Secondly, I wish to assure the Lord Bishop and the Nassau Guardian that under this minister there is no double standard in the application of the law: the butcher, the banker, candle stick maker are equally subject to the law. The public evidence supports that.

What I recall is that the press response to the application of the law is a double standard where when the person who breaks the law comes from the North of us one rule applies in terms of publicity and sympathy; where the man or woman comes from the south of us another rule applies. All you have to do is remember when the Department of Immigration carried out routine operations which resulted in interdictions of a banker and an employee at Atlantis the difference in the response of elites to those incidents when compared to the routine checks which interdict these from the labouring class. Right now we are awaiting a ruling in a case in Freeport which we hope will clarify the powers of immigration officers to exclude someone from The Bahamas.

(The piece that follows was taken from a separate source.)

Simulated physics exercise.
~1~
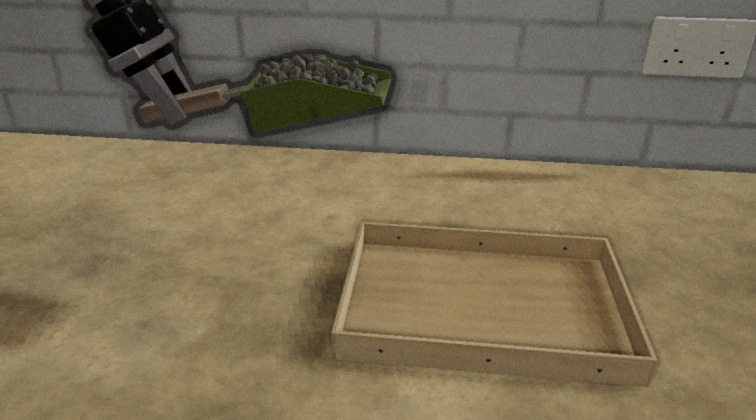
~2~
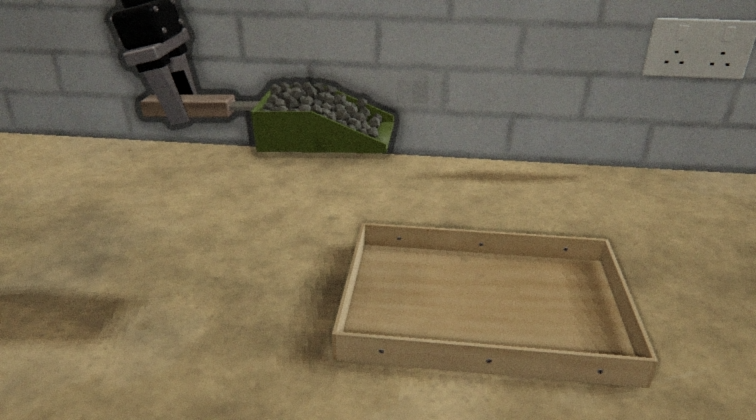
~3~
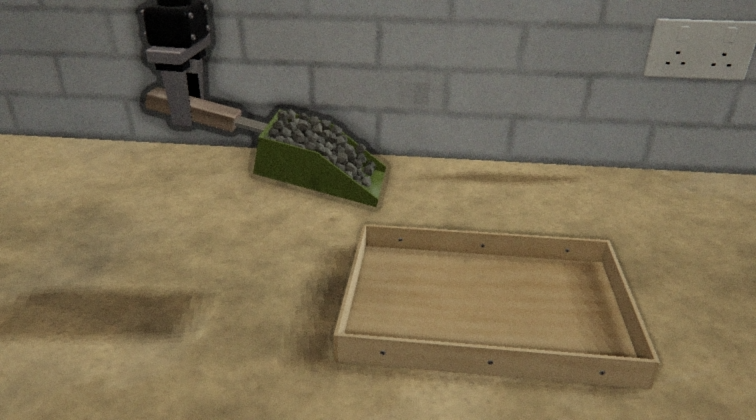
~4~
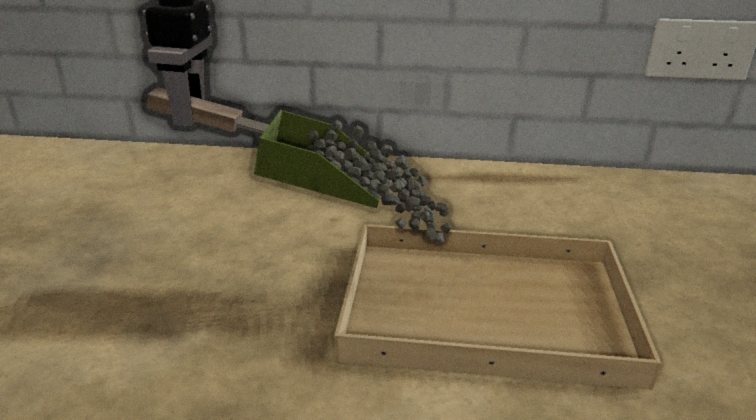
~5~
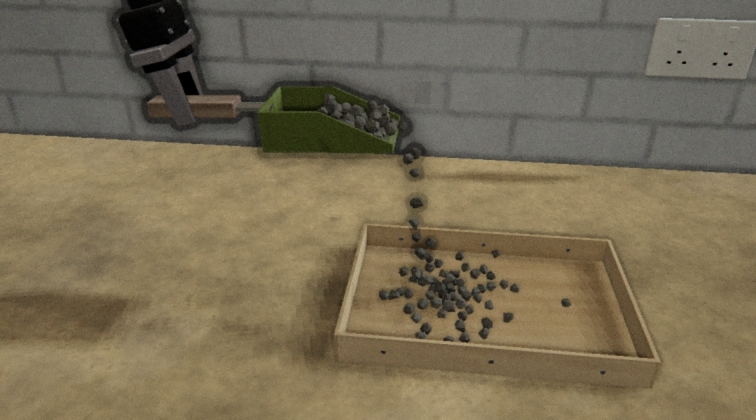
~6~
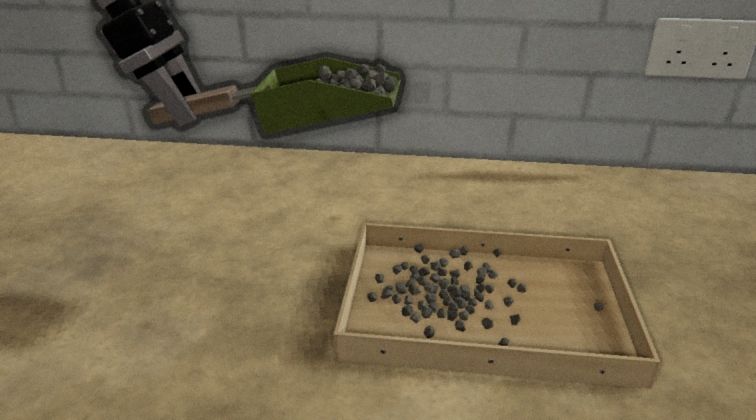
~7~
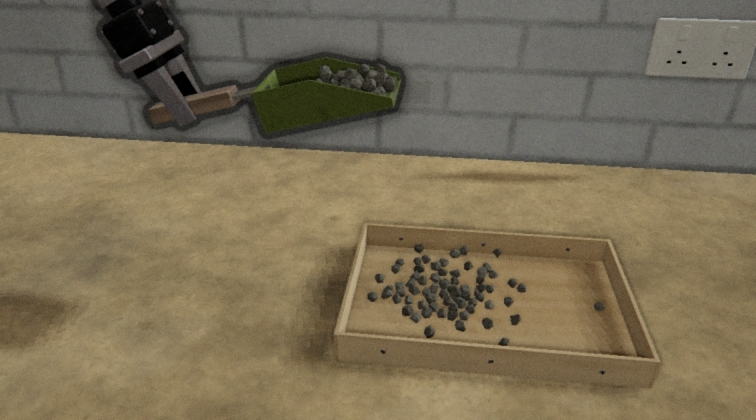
On a tabletop, a robot arm tips a green scoop, pouring some pebbles into a tray.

I beg the critics please: do not get me mixed up in those prejudices and the prejudicial cleavages in society as a whole. I have none of those. Anyone who breaks the law is subject to the rules of immigration.

If by “higher power” who might interfere, it refers to this minister, I beg to differ. I have never done so and I will not do so. If you have the evidence let it rip.

If the Bahamian people wish to move to a system which is devoid of the input of political decision makers like some developed countries then that is a genuine discussion we can have. But this minister in this present system does his work without fear or favour and applies the law in that manner and I do not want it hanging out there that I am the perpetrator of procedural or other unfairness. Those who are entitled are advanced. When Cabinet time permits, they are adjudicated upon and that is that.

If The Guardian has evidence that I personally worked some unfairness on any applicant they are welcome to produce it.

I thank the Lord Bishop for his comments and I will reach out to him personally. I am after all one of his members. I have the utmost and deepest respect for him.

That is all I have to say on the matter at this time.